Le radici dell’indebolimento, secondo Roberto de Mattei, affondano “in una perdita della fede e in uno smarrimento della ragione. Mi spiego. Se parlo della fine della vita, dell’eutanasia, della morte cerebrale, non parlo di questioni che dividono i credenti dai non credenti, ma che semmai dividono le persone di retta ragione dagli irragionevoli. Credere che Eluana fosse una persona viva e non morta da diciassette anni, e che sia morta soltanto dopo che le sono stati tolti acqua e cibo, è un dato oggettivo di ragione. Dire questo non può dividere cattolici e non cattolici”. Ma “il problema sollevato dalla morte di Eluana Englaro non è tanto l’accanimento dimostrato da quello che io chiamo il partito della morte, quanto la debolezza del partito della vita. Ci sono certamente stati, a diversi livelli, molte voci coraggiose e molti interventi. Dalle persone più semplici fino al presidente del Consiglio, non sono mancati gesti forti, che invece sono venuti meno proprio da parte degli uomini del mondo delle istituzioni cattoliche, alle quali fa riferimento il direttore del Foglio”.

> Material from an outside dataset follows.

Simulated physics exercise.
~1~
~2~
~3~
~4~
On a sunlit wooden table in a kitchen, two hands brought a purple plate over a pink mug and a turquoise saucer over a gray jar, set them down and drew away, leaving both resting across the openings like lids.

Il problema è allora “la debolezza di cattolici e laici di fronte al partito della morte”. Quali sono le cause profonde di questa debolezza? De Mattei risponde che “anche in questo caso bisogna fare una distinzione. Per i credenti, i cattolici – e mi riferisco anche alle gerarchie ecclesiastiche – a mio avviso esiste un problema di perdita della fede. Molti cattolici, e tra questi metto alcuni nostri vescovi, dimostrano poca fede. Di fronte al ‘caso Englaro’, che va affrontato con la ragione, il valore aggiunto del cattolico nasce dalla forza della sua fede. La quale gli dice che esistono valori realmente non negoziabili: non è un’affermazione rituale, è la realtà dell’insegnamento dei martiri, dei confessori della fede, dei padri della chiesa che nel corso della storia si sono detti cristiani, costasse quel che costasse. Questo atteggiamento che deve portare il cristiano a proclamare la ‘verità intera’ si è indebolito perché è indebolita la fede”. E poi c’è lo smarrimento della ragione, che riguarda tutti, anche i non credenti: “Non si riconosce più quella legge naturale che vale per tutti, credenti e non credenti, e nella quale sono radicati i diritti inviolabili, primo tra tutti il diritto alla vita. La legge è naturale perché è legge razionale, nasce dalla natura ragionevole dell’uomo, da una giusta concezione della persona umana. Il caso di Eluana è il tipico caso nel quale sono state sconfitte la ragione e la legge naturale”.
Di fronte a quello che stava accadendo alla Quiete di Udine “il ruolo dei cattolici non doveva essere quello di ‘mediare’ tra opposti schieramenti, di sdrammatizzare, di cercare di attenuare la gravità del problema. Per questo parlo di scarsa fede. La fede doveva spingere i cattolici a entrare nel dibattito, che è razionale non religioso, con più coraggio e radicalità. Ma gli alti vertici della chiesa ragionano come politici, non come gli apostoli e i confessori. E abbiamo avuto la sorpresa di vedere laici, non credenti, ragionare meglio di tanti cattolici e dimostrare più coraggio. I cattolici dovrebbero ringraziare i laici che hanno dato in questa occasione una lezione di coerenza intellettuale”.